Now a days, I feel torn between the positions of two parties that speak to different aspects of my identity. I was moved to tears by Christine Blasey Ford’s testimony even though 48% of evangelicals pledged their undying support for Brett Kavanaugh, guilty or not. As a victim of sexual assault myself, I fought back nausea when President Trump mocked Dr. Ford publicly while the audience laughed in response. But I also wept when millions of women marched for their right to terminate their pregnancies. I couldn’t reconcile how the same march protesting inhumane practices such as racism and sexual abuse was promoting a mother’s right to end her child’s life. I watched in disbelief as Christian businesses around the country were attacked for refusing to perform services that directly conflicted with their values. I did the same when innocent children were taken from their parents and placed in detention centers. Christians label me a liberal and non-christians label me a conservative, and I’m just over here wondering “what would Jesus do”? And at times, I’m not quite sure. 

This internal struggle got the best of me at the 2016 elections, rendering me useless at the polls. Given that 46.9% of eligible voters did not vote in that election, I’m wasn’t the only one who felt that way. While the loudest voices on social media and news platforms tend to be those who’ve dug their heels on extreme ends of the spectrum, most of us linger somewhere in the middle. The more politically savvy readers may assert that believers should educate themselves about these issues on a deeper level. They have a valid point. I’m guilty of not comprehending the in’s and out’s of foreign policy, debt ceilings, health care reform, and which country we should trade with. But I think John Piper’s response to that said it best.

“The time and focus it would take for me to do the research would take me into a wholly different life than the one I am presently called to live. I am called to the enormous task of understanding the Scriptures, and preaching what they mean in their original context, and then, so far as I’m able, to apply to people’s real lives. In other words, I deal with the Bible pretty far upstream from the flow down into the nitty-gritties of political realization.”

While I’m not liking myself to one of the most prolific Bible teachers of our time, I am using his statement to shed light on our current reality. Most of us will never know enough facts about these hot button issues to make a completely informed decision. Most of us will vote based on our deeply rooted convictions, not our intellectual prowess. For most of us, viewing these issues in the light of scripture is our best option. That being said, here’s what we do know. We strongly believe in defending the sanctity of marriage, the humanity of an unborn fetus, and the necessity of constitutionally mandated religious freedom. We just as strongly believe in championing the poor, helping the refugee, and fighting against racism and sexism. Sadly, we’re aware that the solutions to these issues lie at opposing ends of the political landscape and many of us are caught in the middle.

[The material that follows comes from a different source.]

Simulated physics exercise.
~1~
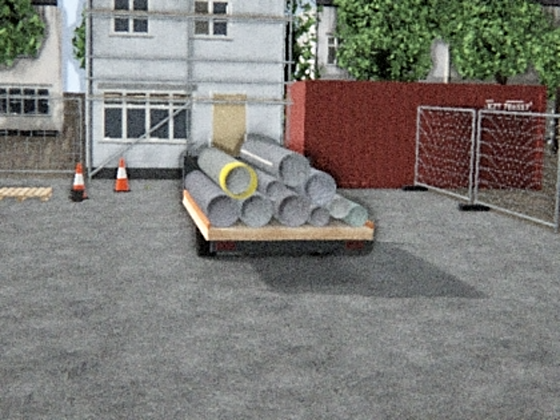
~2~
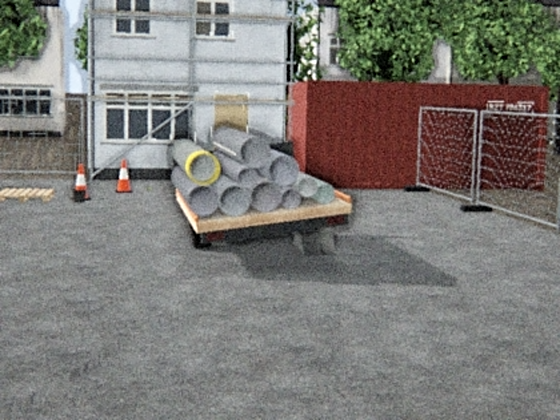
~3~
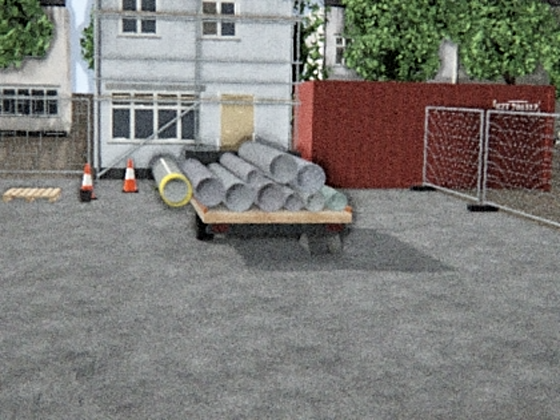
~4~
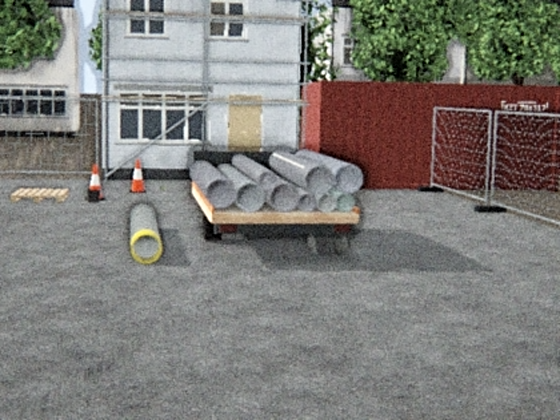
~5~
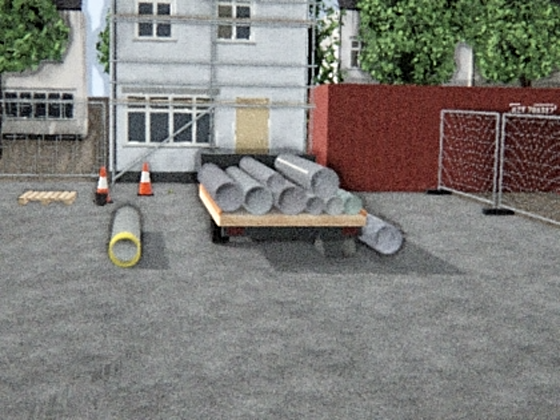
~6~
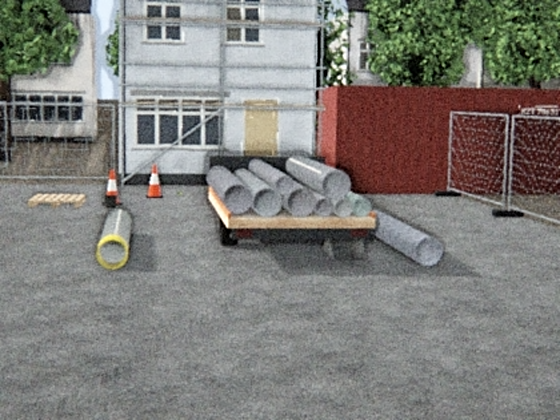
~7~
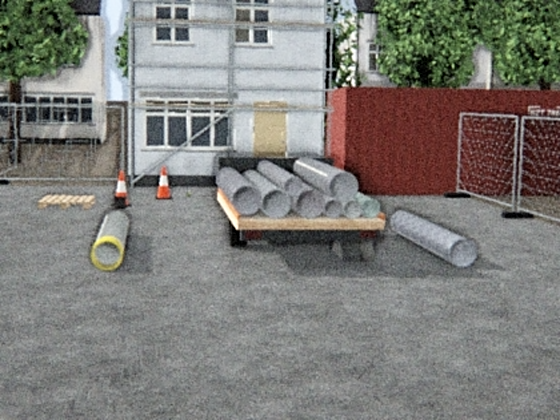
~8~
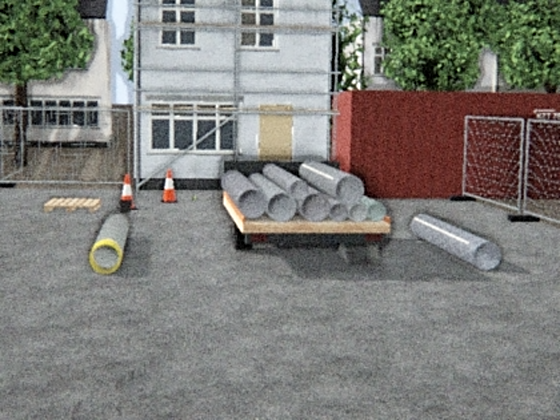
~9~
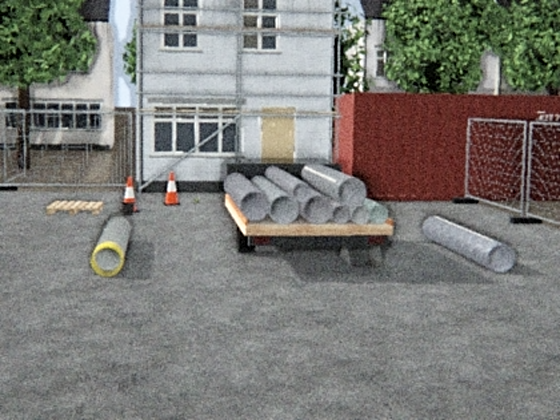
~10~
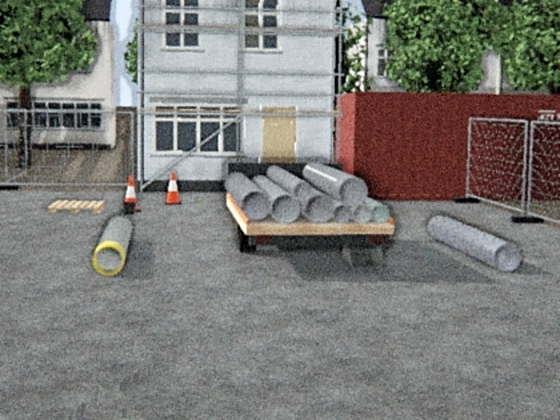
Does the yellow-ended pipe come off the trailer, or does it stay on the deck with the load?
The yellow-ended pipe comes off the left side of the trailer and ends up lying on the ground.
The footage shows a low flatbed trailer stacked with large pipes tilting and levelling in a yard. A yellow-ended pipe drops off the left side, then a grey one rolls off the right, and both end on the ground while the rest stay aboard.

This is not meant to be a long winded excuse for why Christians shouldn’t feel compelled to vote. Actually, it’s quite the opposite. I’m still conflicted on who to vote for in the upcoming Midterms, but I do know that choosing to do nothing is the coward’s way out. Luke 12:48 states that for whomsoever much is given, much is required. We are a people who have been given much. American’s are blessed to be afforded the unalienable right to have a say in who gets to lead our country. While Christians in other nations are literally dying for the right to own a bible, we hold the power to choose the candidate who most reflects Christ. Given this autonomy, the lack of decisive action on our part is poor stewardship and likely more sinful than we think. If you’re one of the 46.9%, who chose to not vote in the last election, the chance for redemption is coming. Come November, those of us who are perpetually undecided must take a stance. We must choose the lesser evil or the greater good, depending on how you look at it. While I can’t tell you who to vote for, I know that the best place to start is “what would Jesus do?”.

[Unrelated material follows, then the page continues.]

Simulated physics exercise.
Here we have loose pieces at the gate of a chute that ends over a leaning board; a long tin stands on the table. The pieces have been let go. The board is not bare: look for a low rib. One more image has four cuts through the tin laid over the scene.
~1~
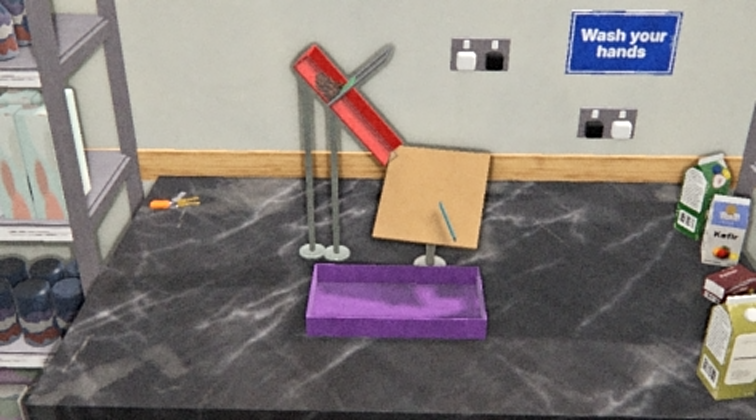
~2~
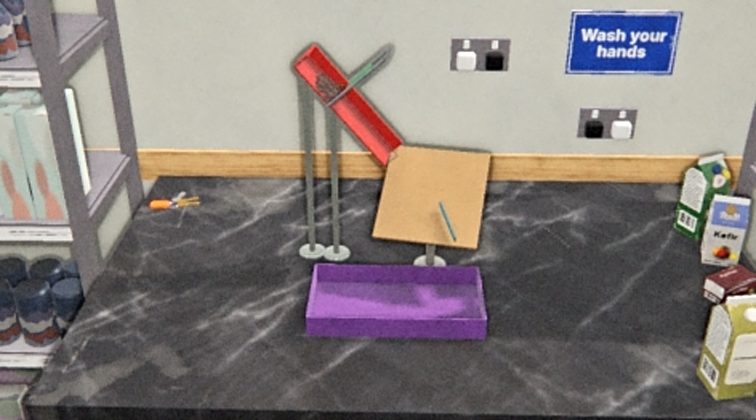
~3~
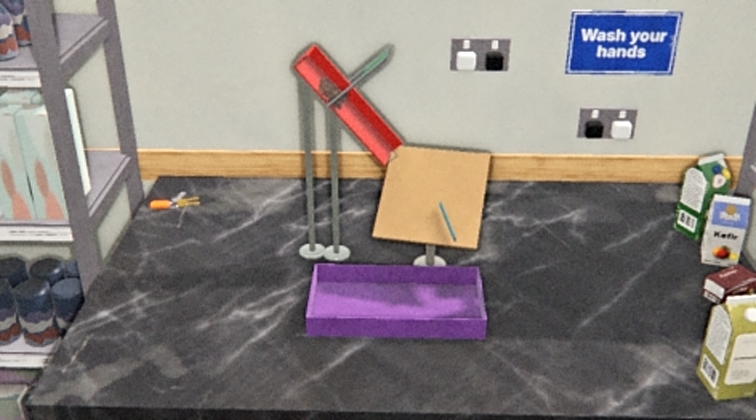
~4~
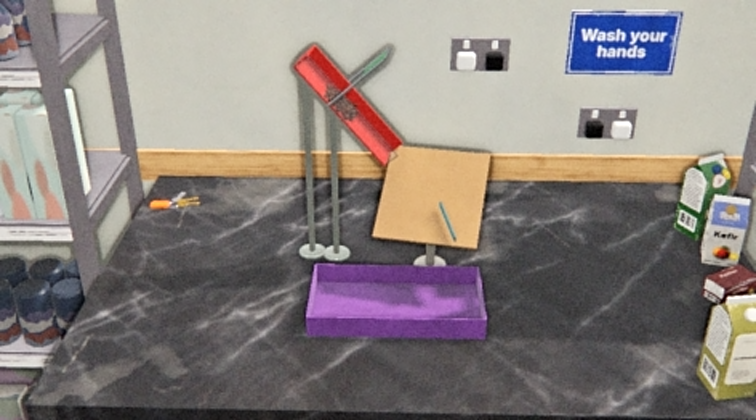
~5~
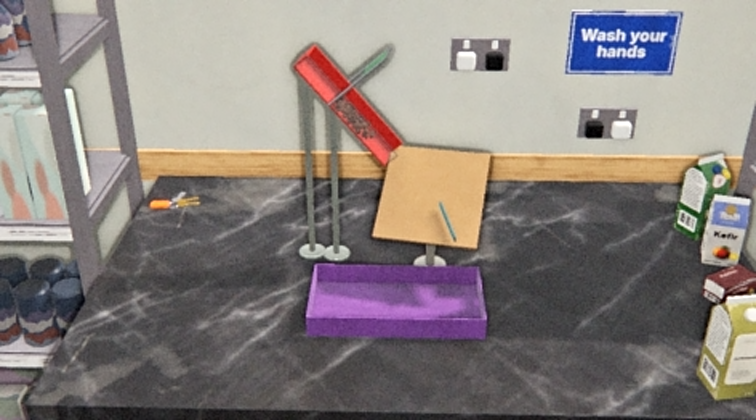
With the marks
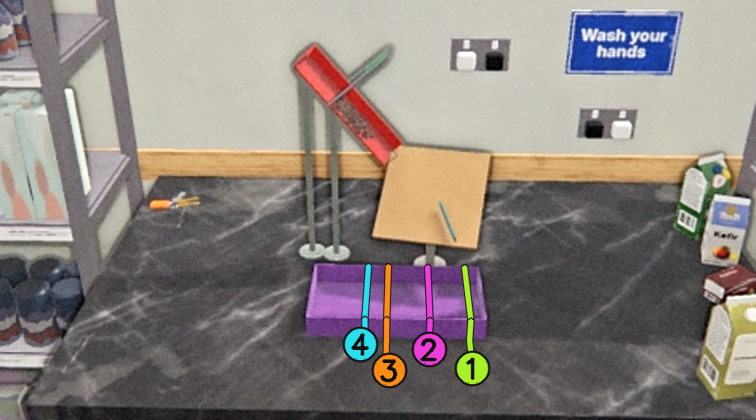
A dark marbled counter against a pale wall, with shelves at the left and a blue hand-washing sign at the upper right, is seen from the front and slightly above. A red chute on thin grey-green stands slopes down rightward to a tilted tan board with a low rib, behind an empty purple tin. Small dark pieces slide partway down the chute while the camera stays still.
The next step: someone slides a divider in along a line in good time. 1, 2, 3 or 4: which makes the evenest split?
Best: 2.
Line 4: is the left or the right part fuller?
More lands on the right.
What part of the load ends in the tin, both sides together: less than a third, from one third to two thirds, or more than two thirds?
More than two thirds.
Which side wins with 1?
The left side.
On the marked copy, line 1 crosses the front rim at (470, 320); line 2 crosses the front rim at (430, 319); line 3 crosses the front rim at (386, 318); line 4 crosses the front rim at (364, 318).
For line 1, of what is caught, all but a few on the left of the divider, a small share on the right.
For line 2, of what is caught, close to a third on the left of the divider, close to two thirds on the right.
For line 3, of what is caught, a small share on the left of the divider, all but a few on the right.
For line 4, of what is caught, none at all on the left of the divider, the whole lot on the right.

One thought on “Confessions of a Conflicted Evangelical During Midterms

  1. Jesus wouldn’t turn his back on Dr. Ford or any woman who is a victim of sexual assault. While abortion is never mentioned in the bible, calling us to take care of the poor and marginalized- the undocumented- is mentioned hundreds of times. Racism and bigotry, which this President and his party represent, have no place in a REAL Christian’s heart.